Technique 2: Open With a Story
Storytelling is the oldest and most effective form of communication. A brief personal story — 30 to 60 seconds — creates an emotional connection that data and bullet points simply can’t match.
Examples:
- “Three years ago, I walked into a boardroom to deliver the most important pitch of my career — and my laptop died. What happened next taught me everything I know about preparation.”
- “When I was twelve, my teacher asked me to present my science project to the class. I was so terrified that I pretended to be sick. Twenty years later, I’ve given over 200 presentations — and I still get nervous every single time.”
- “Last Tuesday, I watched a colleague deliver a presentation that completely changed how our team thinks about customer retention. She used exactly four slides.”
- “I once sat through a 45-minute presentation where the speaker read every word on every slide. The experience was so painful that it inspired me to study what makes presentations actually work.”
The best opening stories are short, relevant to your topic, and end with a natural transition into your main content.

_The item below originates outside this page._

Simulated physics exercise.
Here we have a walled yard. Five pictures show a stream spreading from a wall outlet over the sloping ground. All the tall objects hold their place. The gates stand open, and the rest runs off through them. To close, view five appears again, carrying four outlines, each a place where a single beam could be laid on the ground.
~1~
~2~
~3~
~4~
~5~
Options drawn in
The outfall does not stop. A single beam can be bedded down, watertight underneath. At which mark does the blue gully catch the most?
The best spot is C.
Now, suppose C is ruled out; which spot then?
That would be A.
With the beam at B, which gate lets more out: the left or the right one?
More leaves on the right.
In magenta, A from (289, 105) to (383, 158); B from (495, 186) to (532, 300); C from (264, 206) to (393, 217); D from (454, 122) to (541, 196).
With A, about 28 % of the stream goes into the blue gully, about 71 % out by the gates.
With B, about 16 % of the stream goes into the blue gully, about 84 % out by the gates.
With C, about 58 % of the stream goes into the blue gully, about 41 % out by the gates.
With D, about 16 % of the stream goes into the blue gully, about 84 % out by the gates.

Technique 3: Use a Surprising Statistic
A well-chosen statistic creates immediate credibility and curiosity. The key is choosing a stat that’s genuinely surprising — not one your audience has already heard.
Examples:
- “Every day, 30 million PowerPoint presentations are created worldwide. Most of them put people to sleep. Today, we’re going to make sure yours doesn’t.”
- “Studies show that people retain only 10% of what they hear after three days — unless the information is paired with a visual, which boosts retention to 65%.”
- “According to a Microsoft study, the average human attention span has dropped to 8 seconds. That means I had your full attention for the first sentence — and I need to earn every second after that.”
- “Companies that communicate effectively have 47% higher total returns to shareholders. That’s not a communication stat — that’s a business case for every person in this room.”
Technique 4: Make a Bold Statement
A bold or provocative opening creates tension and curiosity. The audience wants to know whether you can back up your claim — which keeps them listening.
Examples:
- “Bullet points are killing your presentations — and I can prove it.”
- “Everything you’ve been told about public speaking is wrong.”
- “The best presentation I ever saw had zero slides.”
- “In the next 15 minutes, I’m going to change how you think about design forever.”
Bold statements work best when you genuinely have the content to back them up. An empty bold claim will lose your audience’s trust faster than a weak opening.
Technique 5: Start With Silence or a Visual
Sometimes the most powerful opening is no words at all. Walk to the front, pause for 3-5 seconds while making eye contact, and then begin. The silence creates tension and commands attention.
Alternatively, open with a striking image on screen — no title slide, no text — and let the visual do the work for 5-10 seconds before you speak.
Examples:
- [Show an image of an empty auditorium] “This is what most presenters are afraid of. But the real fear shouldn’t be the audience — it should be having nothing worth saying.”
- [5 seconds of silence, eye contact] “Now that I have your full attention… let’s talk about why most presentations fail in the first 30 seconds.”
Technique 6: Use a Quote or Reference
A relevant quote from a recognized authority can lend instant credibility and set the intellectual tone for your talk.
Examples:
- “Maya Angelou once said, ‘People will forget what you said, people will forget what you did, but people will never forget how you made them feel.’ That’s the standard we should hold every presentation to.”
- “Steve Jobs famously said that design isn’t just what it looks like — it’s how it works. The same is true for every slide you create.”
How to Choose the Right Opening for Your Situation
Not every technique works for every audience or context. Here’s a quick guide:
- Corporate boardroom: Start with a surprising statistic or bold statement. Business audiences appreciate efficiency and impact.
- Conference or keynote: Open with a story or a question. These settings reward personality and emotional connection.
- Classroom or training: Use a question (especially show-of-hands) to activate participation from the start.
- Sales pitch: Start with a bold statement or a story about a customer pain point. Connect immediately to the audience’s world.
- Team meeting: Keep it brief — a surprising fact or quick question works well without feeling overly dramatic for a small group.
What to Avoid in Your Opening
Equally important as knowing what to do is knowing what to skip:
- Don’t apologize: “Sorry, I’m a bit nervous” or “I’m not great at public speaking” undermines your credibility before you’ve even started.
- Don’t start with logistics: “Can everyone hear me? Is the mic working?” Handle tech checks before your presentation begins.
- Don’t read your agenda slide: Telling people exactly what you’ll cover in what order removes all surprise and kills curiosity.
- Don’t use a joke you’re not confident about: Humor is powerful when it lands. When it doesn’t, the awkwardness can tank your entire opening energy.
- Don’t make it about you: Long self-introductions bore your audience. They want to know what’s in it for them, not your complete biography.
Your presentation speech opening is your most powerful tool. Choose a technique that fits your audience and topic, practice it until it feels natural, and deliver it with conviction. The first 30 seconds are your chance to earn the audience’s attention for the next 30 minutes — make them count.